Saturday, March 24, 2012

Goliad, TX

Birdie and I went to Goliad twice, once before the accident and again after....which seems to be how I am measuring time these days. Decided to combine both visits in one post.

On our first visit, we visited the Goliad Downtown Historic District.

The Courthouse graces the center of the square.
And conveniently in front of the Courthouse is the Hanging Tree.

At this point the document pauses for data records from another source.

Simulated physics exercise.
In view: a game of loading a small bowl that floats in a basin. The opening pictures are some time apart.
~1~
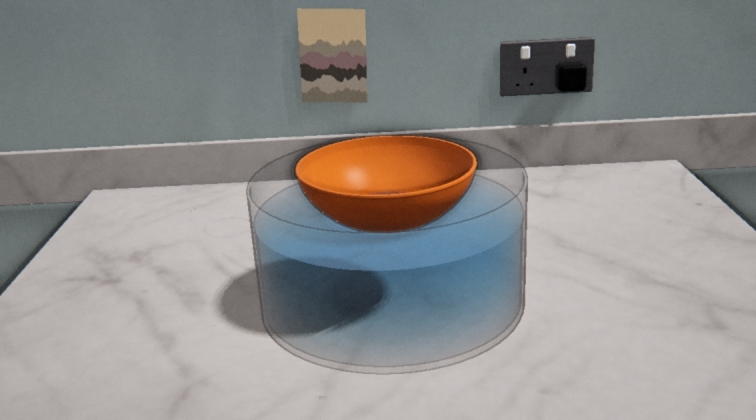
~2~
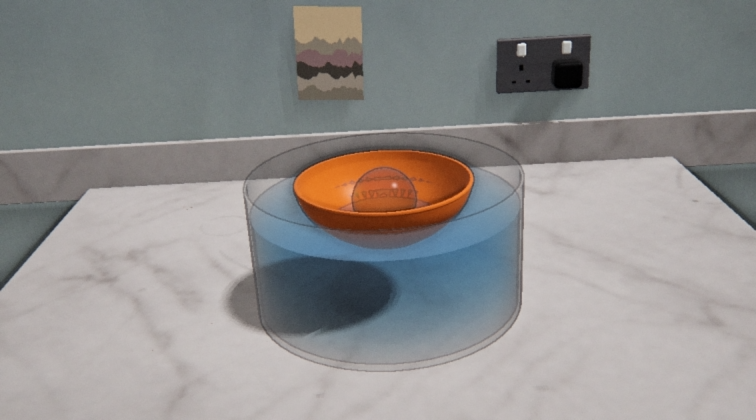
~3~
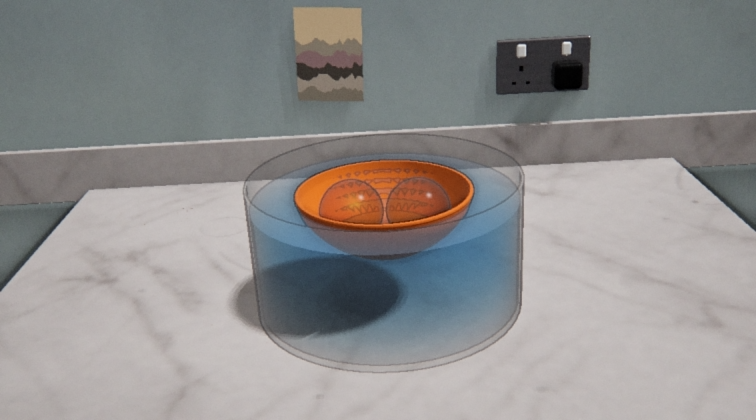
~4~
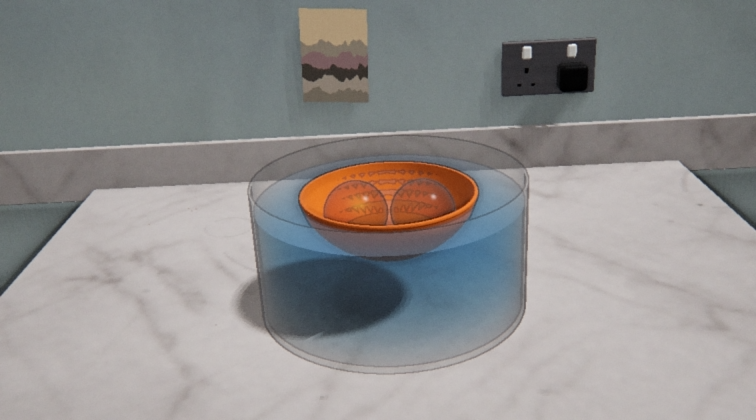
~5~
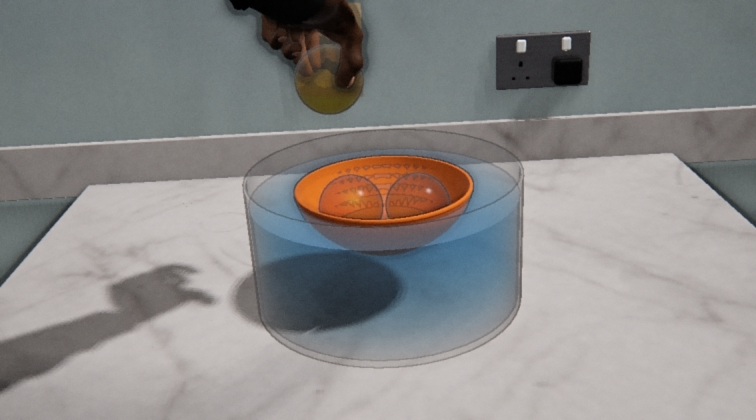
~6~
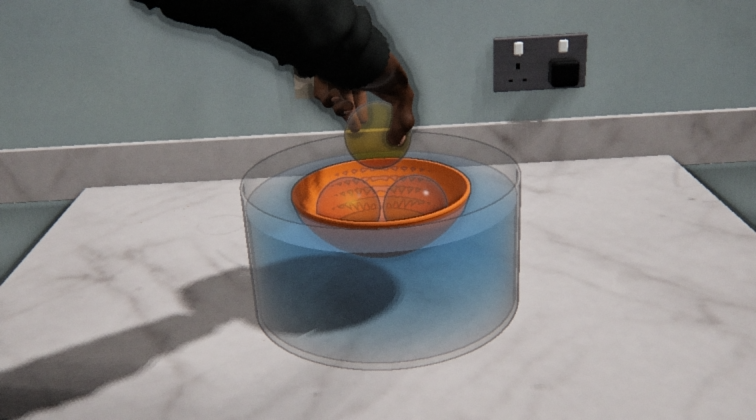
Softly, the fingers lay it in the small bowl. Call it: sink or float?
Sink.
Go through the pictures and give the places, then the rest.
The first picture shows small bowl (386, 165) empty; most of its side above the surface.
The second picture shows small bowl (383, 181) with one aboard; about a third of its side above the surface.
The third picture shows small bowl (384, 191) with two aboard; hardly any of its side above the surface.
The fourth picture shows small bowl (388, 192) with two aboard; hardly any of its side above the surface.
The fifth picture shows small bowl (383, 187) with two aboard; hardly any of its side above the surface; the next glass marble in the hand at (329, 80).
The sixth picture shows small bowl (381, 189) with two aboard; hardly any of its side above the surface; the next glass marble in the hand at (378, 135).
A moment on, the glass marble is in and the small bowl dips.
Further on, water pours in over its edge.
When it is over, the small bowl lies on the bottom with its load.
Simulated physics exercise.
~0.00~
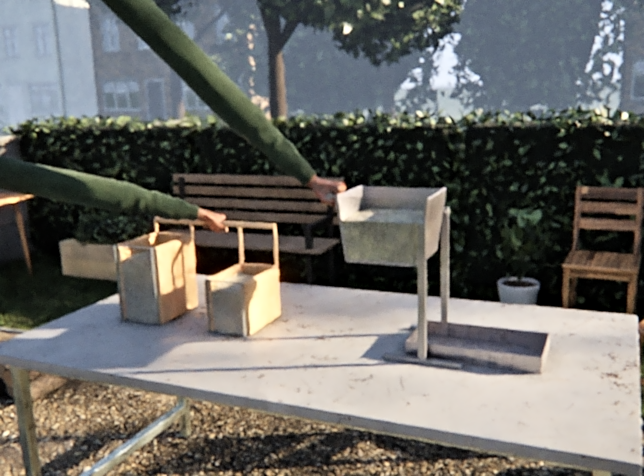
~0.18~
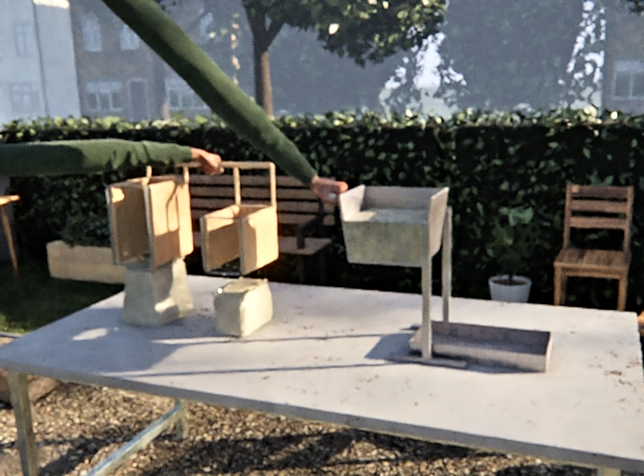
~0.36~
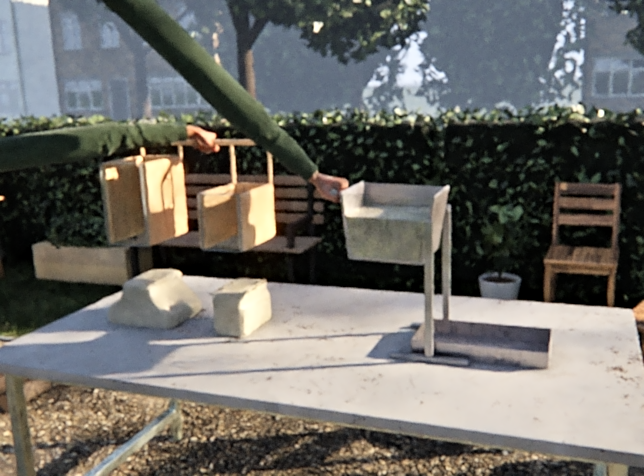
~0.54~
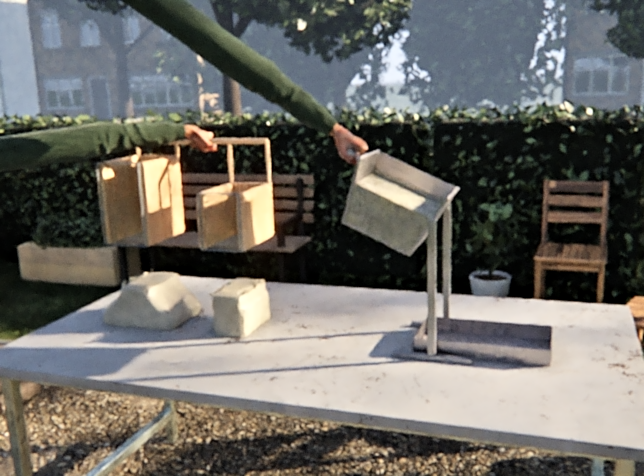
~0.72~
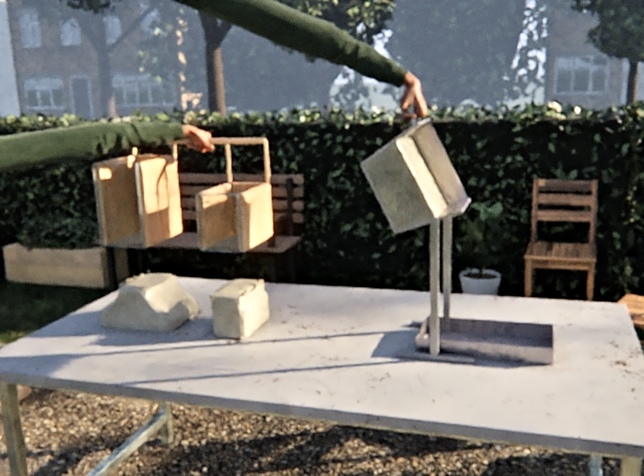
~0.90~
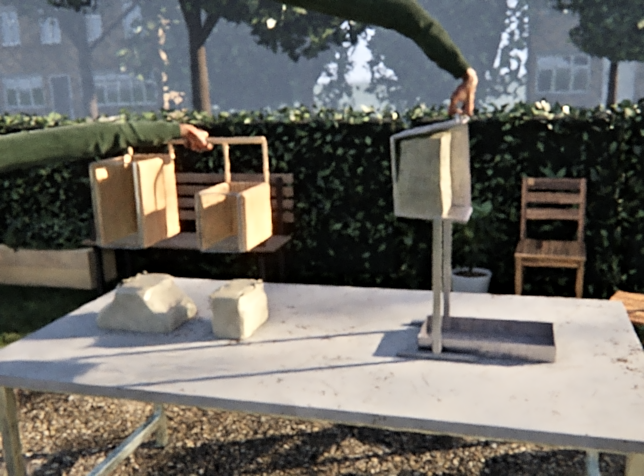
A green-sleeved arm lifts two joined wooden moulds off pale blocks on an outdoor table, the left block slumping lower while the right keeps its shape; another hand then tilts a raised grey tub steeply to the right.
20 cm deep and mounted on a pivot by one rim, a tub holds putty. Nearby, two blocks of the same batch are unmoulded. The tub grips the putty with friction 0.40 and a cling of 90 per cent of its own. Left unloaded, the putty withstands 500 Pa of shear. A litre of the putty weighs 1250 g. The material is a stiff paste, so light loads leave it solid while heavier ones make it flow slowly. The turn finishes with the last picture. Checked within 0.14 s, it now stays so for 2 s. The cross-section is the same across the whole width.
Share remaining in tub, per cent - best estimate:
Approx. 52 %.
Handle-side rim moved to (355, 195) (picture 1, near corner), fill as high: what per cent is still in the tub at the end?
Then near 100 % stays in the tub.
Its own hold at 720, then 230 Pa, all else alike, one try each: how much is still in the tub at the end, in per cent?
About 100 % first, about 40 % second.
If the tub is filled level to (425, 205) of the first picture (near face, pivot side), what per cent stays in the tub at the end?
About 40 %.
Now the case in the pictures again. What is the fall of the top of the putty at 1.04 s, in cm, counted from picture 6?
Roughly 5 cm.
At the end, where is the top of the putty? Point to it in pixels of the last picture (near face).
Peak location: Approx. (419, 185).
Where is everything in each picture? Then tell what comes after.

 If only the Hanging Tree could talk...
Around the square, historic storefronts.
 Simba's checking to see if this cow is real.
 I wonder if this restaurant was there when the hangings were common. Entertainment while you eat...ack.
 Other side of the square..
 Looks like a faded mural on one side of the building, but didn't get a close-up view.
 Market House Museum, formally a meat and produce market in the early 1870s.
 Inside we learn how Texas got her name.
A big part of the history of this place is at the Presidio la Bahia
 With a display of 9 flags representing different nations that have controlled it in its history.
The fort is largely authentically restored, and the Chapel is the only original structure that remains.
Bell tower and statue....more about that later.
 About the Presidio
Inside, we first watched a video, then took a walk back in time, each room representing a different time or event.
 Many artifacts were displayed. I remember this one because the sign said the tree-pattern glaze on this pottery bowl was created with urine and tobacco. Don't think I want to eat my breakfast Cheerios in it.
 The Presidio was there to protect the Mission and its surrounding community. This type of house was called a jacal.
 That was interesting because our campground area had the same name. I wonder if that was where the community of little houses once stood.
Everyone learns about and remembers the Alamo, but I learned that after that battle, an even worse massacre happened in Goliad.
 The timeline helps to put events in perspective.
 Looking out into the Presidio courtyard.
 Inside the walls
 Fannin was killed here and his grave and memorial are nearby.

 The first Texas Declaration of Independence from Mexico was signed on the alter of the Chapel in 1835.
 The Chapel still holds weekly services.
 Inside the Chapel
 A Catholic Historic Site
 About the bell
 The bell, and in the background, what remains of the original Chapel doors.
 More about the Chapel's history.

 Living quarters within the Presidio walls.
 The roles of women
 General Zaragoza was born here, and later became known for his role in the Battle of Puebla on May 5, 1862. The date is celebrated today as Cinco de Mayo.

 A mural depicting that famous battle.
The Presidio was built to help protect the Mission  Espiritu Santo which is located on the grounds of what is now Goliad State Park.
 I only got pictures of the outside, and was not able to tour the inside because...
There was a wedding going on.
 Goliad is also the location of the start of the first major Texas cattle drive.
Springtime was just beginning on our first visit to Goliad. Lots of cardinals were getting ready to do their mating.
 Wildflowers were just beginning to bloom.
 Saw a few birds....Loggerhead Shrike
 American Kestrel
 Beginnings of wildflowers.
But when we came back two weeks later it was beautiful!
 Simba loved running and rolling in all the flowers.
Couldn't see it all, so enough reason to visit Goliad again.